The equity and equitability principle

This principle started in 1945 majorly applies in the delimitation of the continental shelf. According to this standard, whenever a boundary dispute occurs, delimitation should result in equitable results for all particular cases (Robert, 2003). Since the continental shelf is majorly a resource filled center, it may be difficult to establish a perfect way of splitting these resources equally. As a result, all interests by both parties on the region should be clearly laid out on the table and then an assessment for economic value be carried out before splitting the resource hubs (Roach, & Smith, 1996). For the case between State A and State B, it is evident that one zone of the region in contention has plenty of living resources in the form of fish while another has oil reserves. These two resources should be weighed with each other and then a way of equally splitting the earnings be designed.

The proportionality principle

According to this concept, delimitation should be achieved by taking into consideration the ration between the continental shelf and waters allotted to each state and the length of the individual coastlines (Tanaka, 2001). This is probably the most fair of all delimitation principles since it allocates resources based on a comparison of different maritime elements and not merely based on the length of the coastline. However, applied to the dispute between State A and State B, this principle may end up allocating all the contested resources to one party as they all appear to originate in one region (Surya, 1987).

The principle of relevant circumstances

This is by far the most ideal principle for solving the issue of delimitation brought up by the statement of facts. This principle is based on the equitable allocation of resources and an agreement is reached upon after taking into consideration all the relevant circumstances (Alexander, 1986; Miyoshi, 1985). In this particular case, all the

damage being caused as far as depletion of the fishing grounds is concerned as well as the historical sovereignty issues are tabled as part of the relevant circumstances under the classification of socioeconomic issues (Barbara, 1988). Geographical issues like the differences in coast lines are also assessed under relevant issues. These relevant issues are then discussed by the two conflicting states and then a solution is suggested.

Summary

The year 1958 saw the first United Nations Law of the Sea convention (UNLOS 1) which featured only 86 states. By the time the third convention-UNLOS 3 was held many nations had broken free from the yoke of colonialism and were trying to establish their maritime boundaries.165 countries were represented in this meeting. The Laws of the sea that were recorded in 1982 are in use to date and they brought about the notion of delimitation of boundaries.

Summary

In the case described by the statement of facts, various articles within the Law of the Sea can be used to give an effective analysis of the issues at hand and provide a way of solving them.
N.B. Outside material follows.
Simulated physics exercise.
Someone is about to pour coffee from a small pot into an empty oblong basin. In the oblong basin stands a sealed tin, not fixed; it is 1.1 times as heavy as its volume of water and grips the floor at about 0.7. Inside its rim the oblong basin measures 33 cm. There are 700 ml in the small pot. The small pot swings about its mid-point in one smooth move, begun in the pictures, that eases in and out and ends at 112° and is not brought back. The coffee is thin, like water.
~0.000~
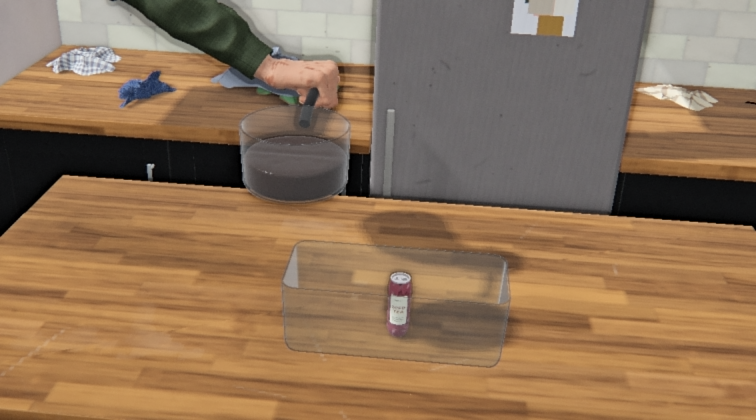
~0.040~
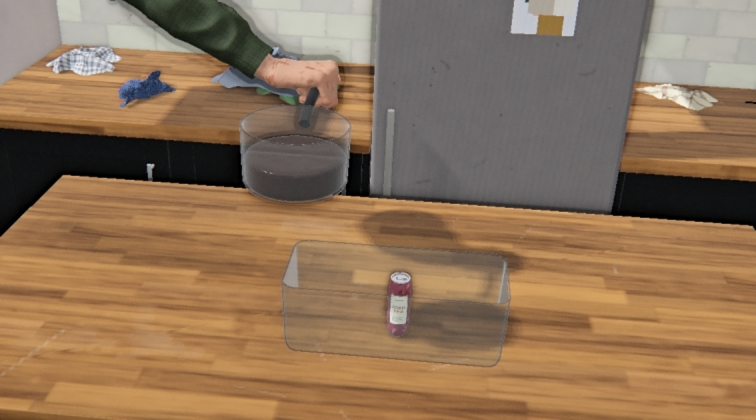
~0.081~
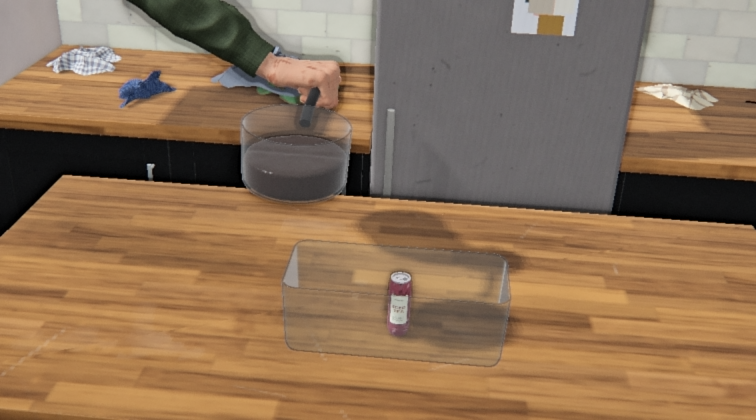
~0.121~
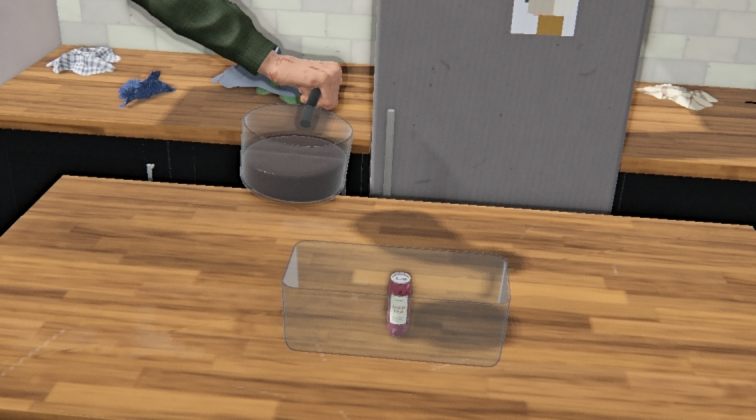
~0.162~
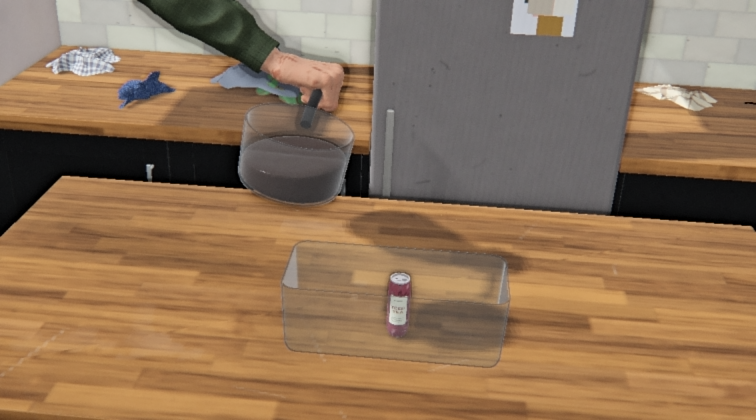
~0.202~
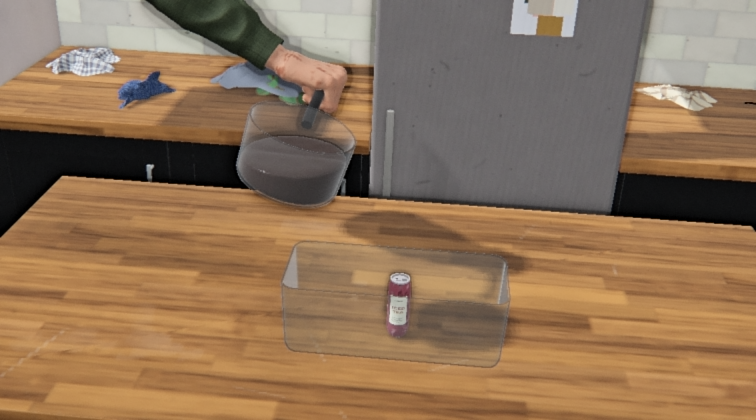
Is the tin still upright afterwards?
The tin topples.
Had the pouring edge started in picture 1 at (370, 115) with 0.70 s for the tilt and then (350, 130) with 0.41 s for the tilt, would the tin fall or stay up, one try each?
First it goes over; then it keeps standing.
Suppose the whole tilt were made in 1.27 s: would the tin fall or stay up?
The tin keeps standing.
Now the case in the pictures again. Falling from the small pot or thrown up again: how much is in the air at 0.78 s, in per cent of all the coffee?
Some 16 per cent.
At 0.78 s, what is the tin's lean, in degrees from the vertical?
It is at some 5°.
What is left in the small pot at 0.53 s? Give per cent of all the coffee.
Near 62 in a hundred.
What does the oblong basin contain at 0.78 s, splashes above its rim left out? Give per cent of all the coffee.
Some 72 per cent.
By 0.53 s the tilt is 83° and 63 per cent is still to pour; the tin stands where it began.
By 0.78 s the tilt is 112° and 12 per cent is still to pour; the tin leans 4°.
By 1.03 s the tilt is 112° and 0 per cent is still to pour; the tin lies on its side.
By 1.31 s the tilt is 112° and 0 per cent is still to pour; the tin lies on its side.
At rest the tin lies on its side.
Article 15 suggests that should two conflicting countries fail to agree on boundary issues, none of them should be allowed to extend its boundary to a point further than the median line. This article also supports the concept of historic sovereignty and this is its weakness.
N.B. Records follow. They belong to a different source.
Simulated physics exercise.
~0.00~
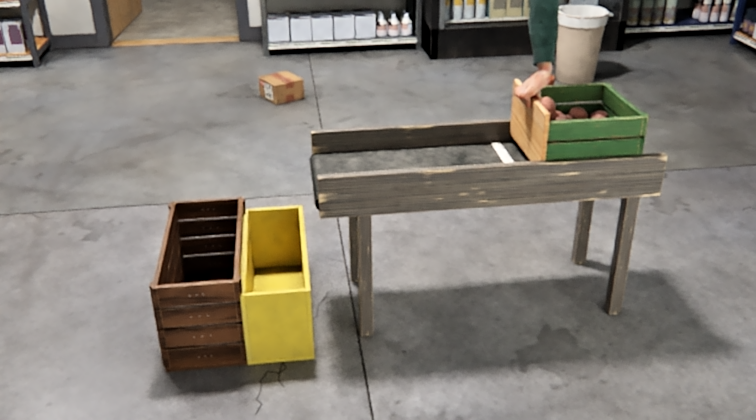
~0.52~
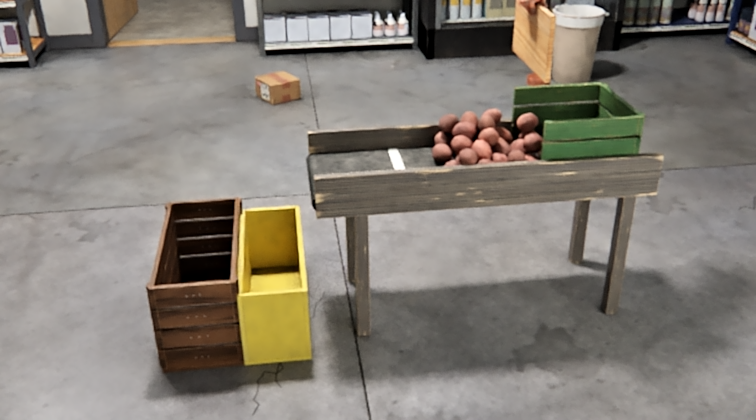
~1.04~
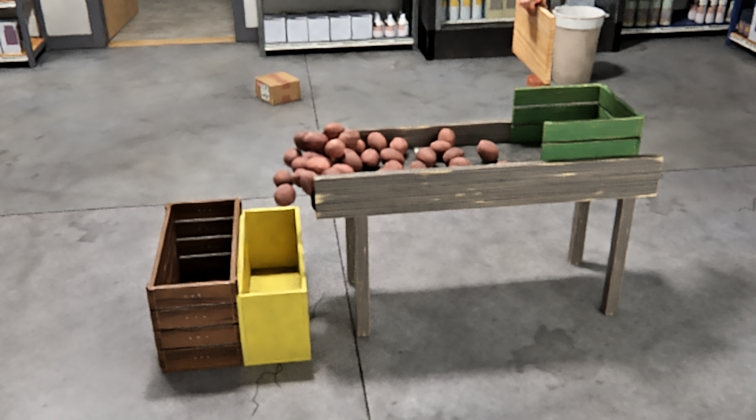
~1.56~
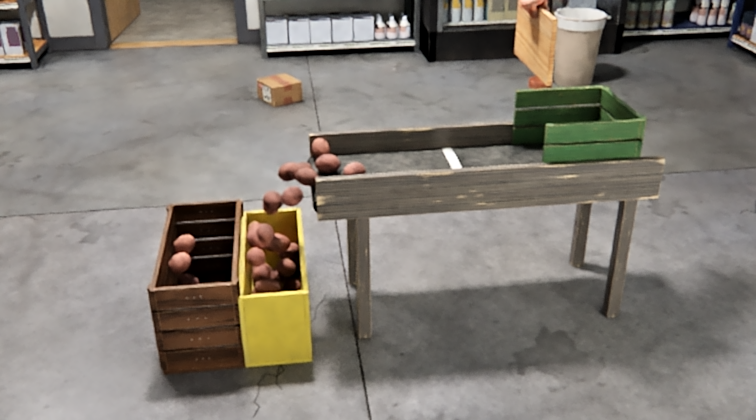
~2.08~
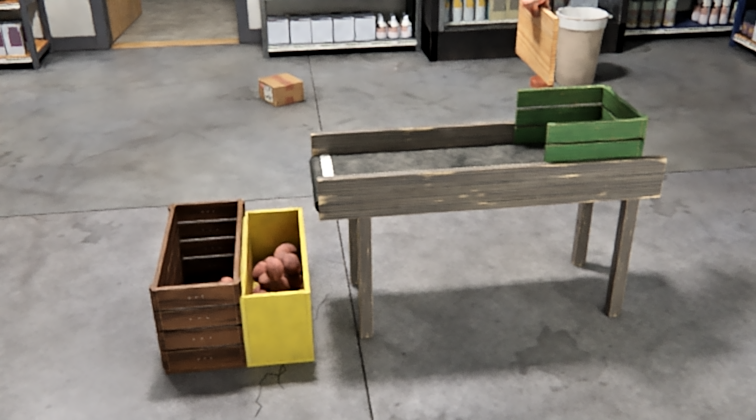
A hand lifts a gate and a belt carries potatoes left, mostly into a yellow tote.
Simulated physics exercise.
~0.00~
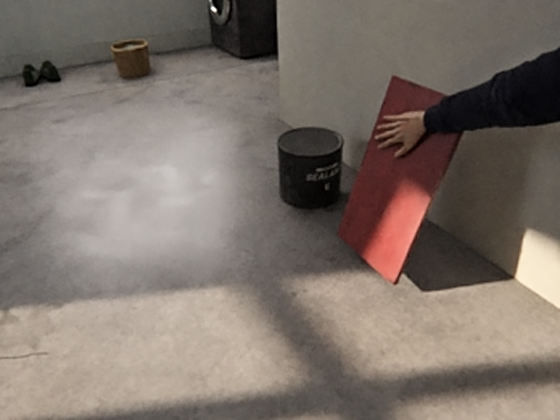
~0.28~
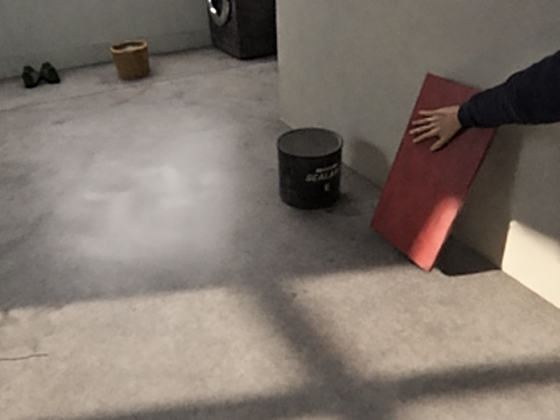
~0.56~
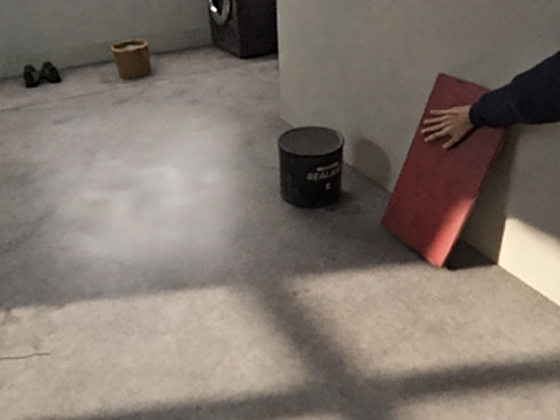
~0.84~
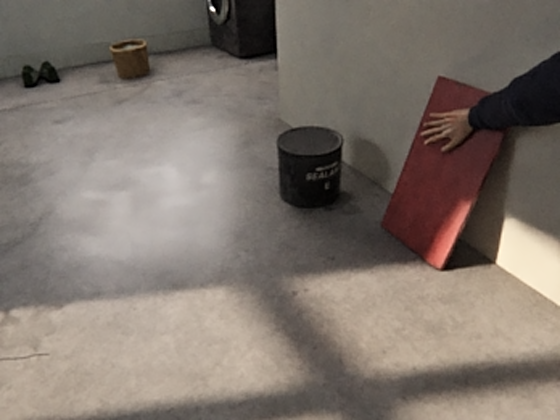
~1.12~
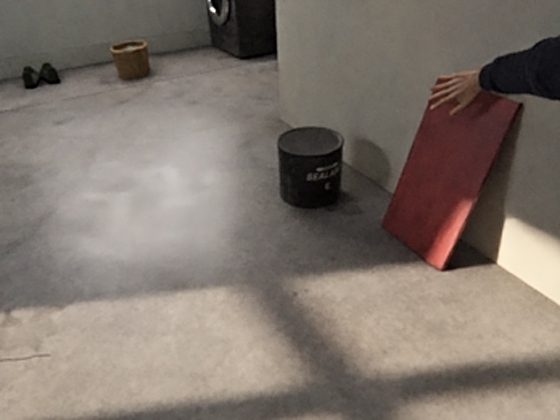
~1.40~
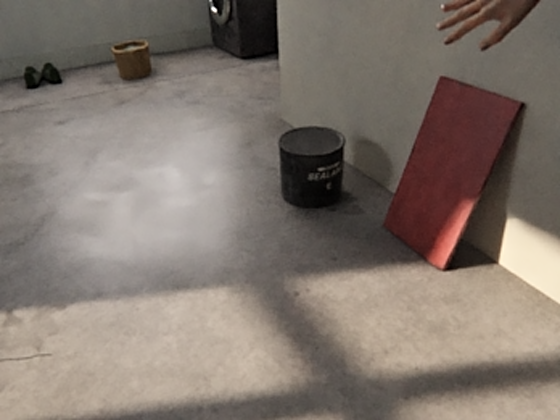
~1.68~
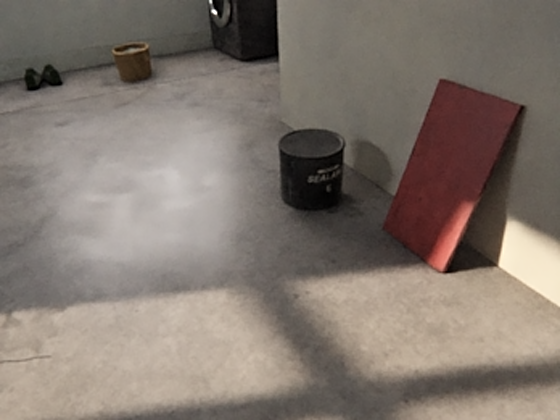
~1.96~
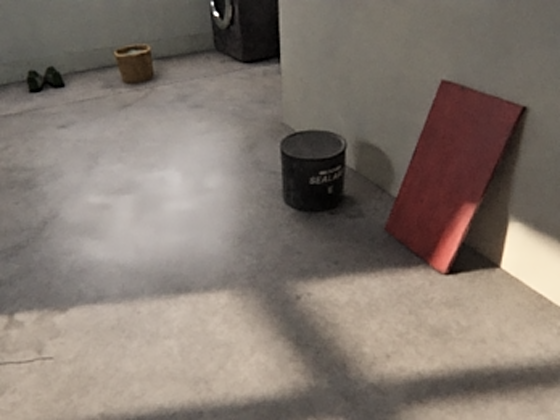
A red board is held at a slant by a hand in a dark sleeve, beside a pale wall on the right of a grey concrete floor, seen from slightly above by a gently swaying camera. A black pail stands to its left, with dark shoes, a tan basket and a dark machine farther back. The hand moves the board to the right and settles it leaning against the wall. The fingers slide to its top edge, then let go and draw away out of view. The board stays leaning, and the pail remains in place.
Articles 46 and 47 deal with archipelagic states and provides measurements that should be used to establish boundaries. The statement of facts however left out some crucial details and the application of the guidance provided by these articles was left to speculation.

Article 51 handles with traditional fishing rights and agreements that already exist (Mendelson, 1985). The argument being fronted by this article would however have given undue advantage to State B which is particularly seen to be more interested in fishing. The major weakness of this article is that it failed to appreciate the changing trends in the way things are done and also failed to factor in the increase in population over the years.

Article 59 proposes the principle of equitability in the sharing of contested resources between states. It may help in addressing the conflict between the two states mentioned in the statement of facts but unfortunately this case had been complicated by the involvement of a third party in the form of an oil drilling company.

Articles 74 and 83 both propose that a temporary accord be reached especially concerning the exclusive economic zone and the continental shelf while a proper solution is being sought.

Articles 116-118 deal with the issue of conservation of living resources. The articles in these range would easily be acceptable as they are more concerned with the issue of environmental conservation; the clarion call of today.

Article 121 proposes that rocky islands that cannot sustain human life or economic activities are not allotted a continental shelf or an exclusive economic zone. This article was very instrumental in the discussion because majority of the islands represented in the statement of facts were rocky outcrops.

Article 142 helps foster the spirit of proper interstate relations by proposing that states engaging in economic activities in areas outside their maritime jurisdiction should seek the opinion of the state in whose zone they intend to encroach on.

The major issue that need resolution amongst these states was the issue of delimitation and aside from the methods mentioned earlier, other principles that could achieve desirable results include the principle of equidistance, the equity and equitability principle, the proportionality principle and the principle of relevant circumstances (Nelson, & Dolliver, 1990; Malcolm, 1991).

Conclusion

For states to co-exist meaningfully, it is imperative that the principles of mutual respect be maintained. Boundaries are established to ensure the sovereignty of particular states and unwarranted encroachment into another state’s territory could result in severe conflict. This essay has used two States A and B to illustrate the application of maritime laws and regulations. Various articles published by the United Nations Law of the Sea convention have served as guidelines for the discussion. It has been revealed that no single article from the Law of the Sea can work on its own to resolve a dispute and that all the various clauses have to be used in tandem if an amicable solution is to be reached at in times maritime crisis.

Other methods of dealing with the issue of delimitation have also been detailed and finally a summary of all the important points that were covered in the essay has been given. It is worth noting that the statement of facts which formed the basis of argument for the paper was slightly sketchy and had omitted some crucial information. However, this might also have been a welcome opportunity as it provided for a chance to make a case for both sides of the argument whenever need arose. In conclusion, it is of paramount importance that states recognize the sovereignty of other states by respecting maritime boundaries and zones. These regions are protected by the law and it is only by impunity that some states choose to ignore them and then end up causing trouble with neighboring nations.